My old friend Mexican (or Spanish) daisy (Erigeron karvinskianus), abundant and enduring along sunny path edges in my garden, is shown in bouncy little clouds of flowers growing from spaces between paving slabs.

In a section on using shrubs is a stunning portrayal of late winter colour from a planting of light violet crocuses blooming underneath the slim, brilliant coral-red stems of a red-twigged dogwood.

For food gardeners with a strong esthetic sense, ideas abound. A circular bed is pictured housing a rounded row of cabbages that surround purple kale, with globe artichokes and black Tuscan kale in the centre. Onions growing between rows of green butterhead and red oak-leaved lettuces “appear like brush strokes.” Marigolds and nasturtiums brighten vegetable plots.

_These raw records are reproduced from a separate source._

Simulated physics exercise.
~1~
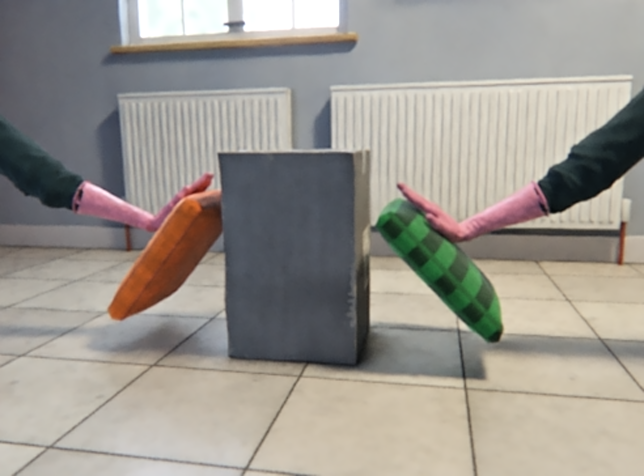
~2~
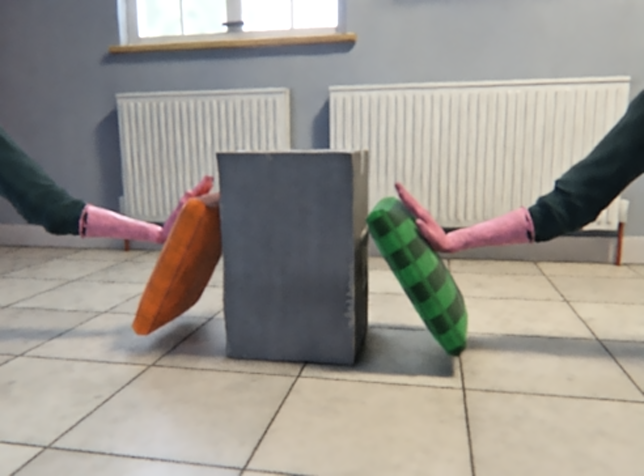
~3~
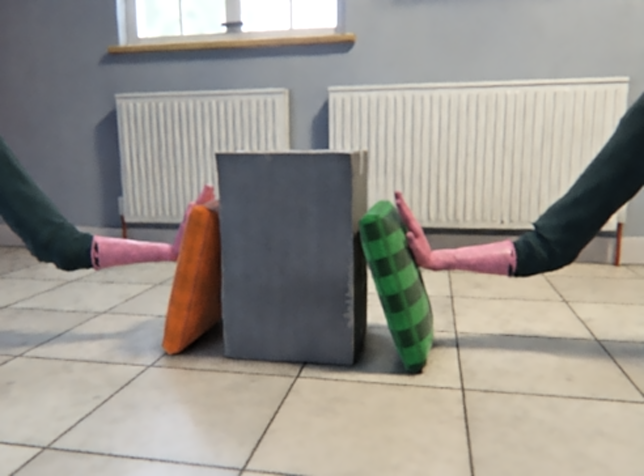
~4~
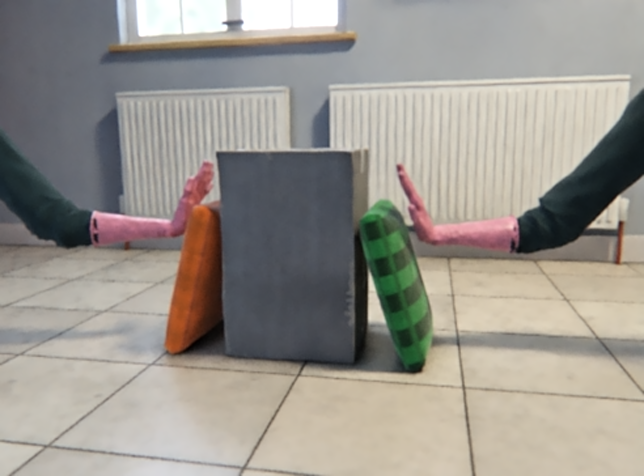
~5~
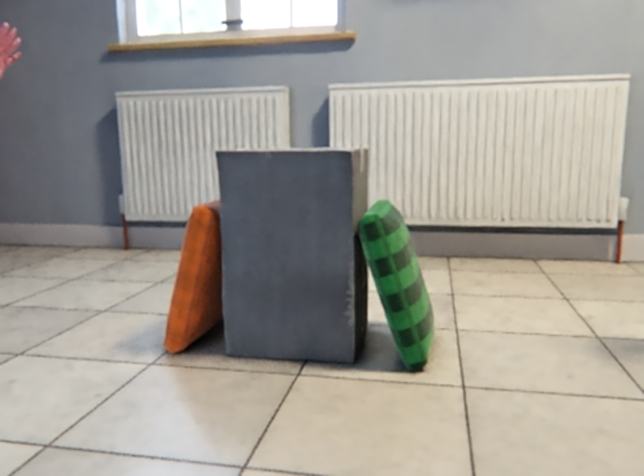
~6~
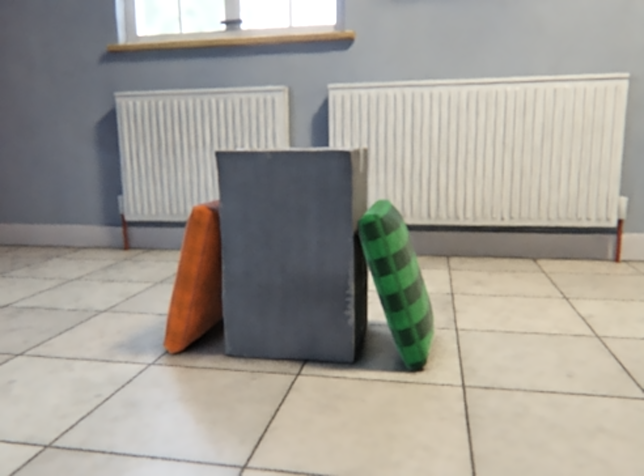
Two pink-gloved hands lowering an orange and a green cushion against a grey box, then withdrawing, leaving both cushions leaning.
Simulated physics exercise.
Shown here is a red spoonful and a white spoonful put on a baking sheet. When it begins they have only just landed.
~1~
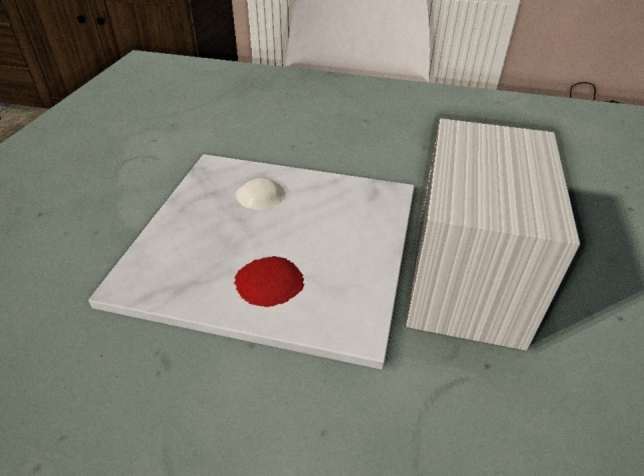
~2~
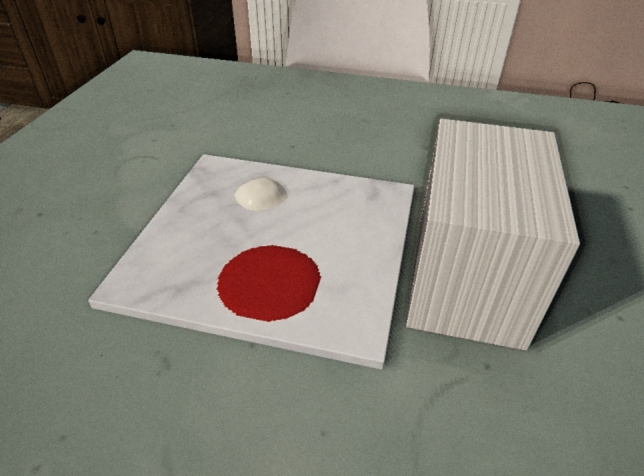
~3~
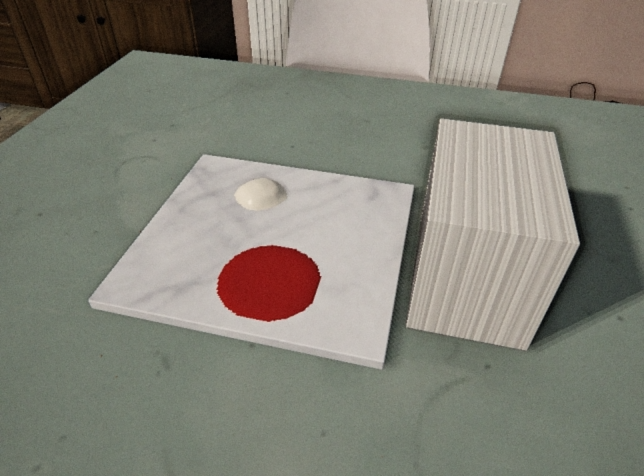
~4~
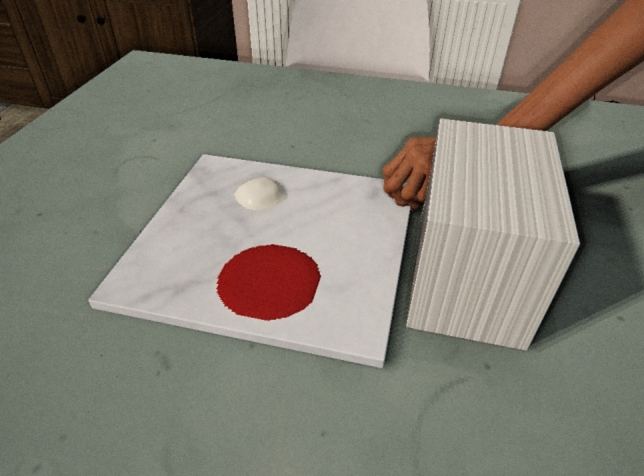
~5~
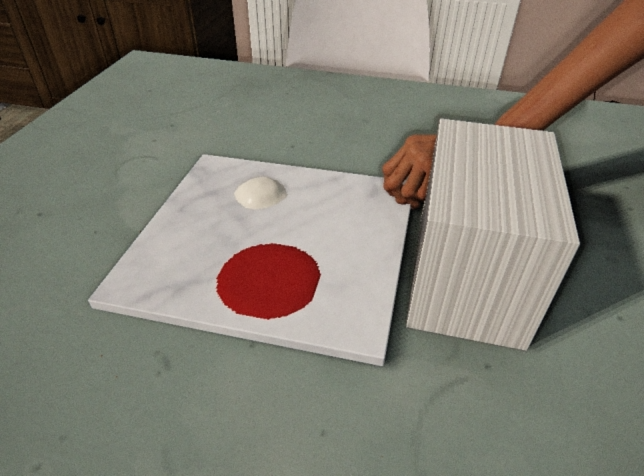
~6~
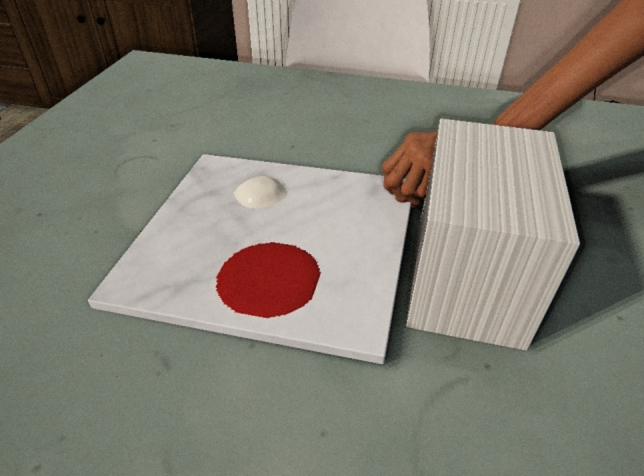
A red mound on a white marbled board flattened into a wide circle while the white one beside it stayed heaped, then a hand reached in behind the striped block and slightly raised the board's end.
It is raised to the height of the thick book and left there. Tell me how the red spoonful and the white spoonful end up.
Note - red spoonful: It leaves the surface; white spoonful: It does not leave.
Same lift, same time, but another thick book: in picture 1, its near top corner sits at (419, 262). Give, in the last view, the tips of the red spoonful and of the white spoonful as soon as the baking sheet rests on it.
(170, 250), then (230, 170).
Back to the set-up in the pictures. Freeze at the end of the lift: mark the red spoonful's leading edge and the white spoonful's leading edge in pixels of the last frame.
In the last picture, the first is near (137, 245) and the second near (220, 162).
Shortly, slope about 31°; the red spoonful has crept down a long way; the white spoonful has not moved.
Then, the red spoonful is dripping off the low end; the white spoonful has not moved.
At the finish, slope about 31°; the red spoonful is dripping off the low end; the white spoonful has not moved.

Raised beds in many forms are shown and described, along with an eclectic assortment of containers holding a variety of vegetables and herbs.

As the subtitle indicates, this newly published book is a source of ideas for tailoring a space with its particular size, shape and position into a garden that meets the needs and desires of its owners.

“Like a suit, a garden has to fit, to have a shape yet be comfortable.”

GARDEN EVENTS

Hardy plant meeting. The Victoria Hardy Plant Group meets on Tuesday at 7 p.m. in Knox Presbyterian Church, 2964 Richmond Rd. Connie Young-Davis will present All About Dahlias, Connie will also have some tubers for sale. Non-member drop-in fee is $5.

Rose meeting. The Mid Island Rose Society meets Wednesday from 3 to 5 p.m. in the meeting room of the new Nanaimo North Library, across from Green Thumb Nursery on Hammond Bay Rd.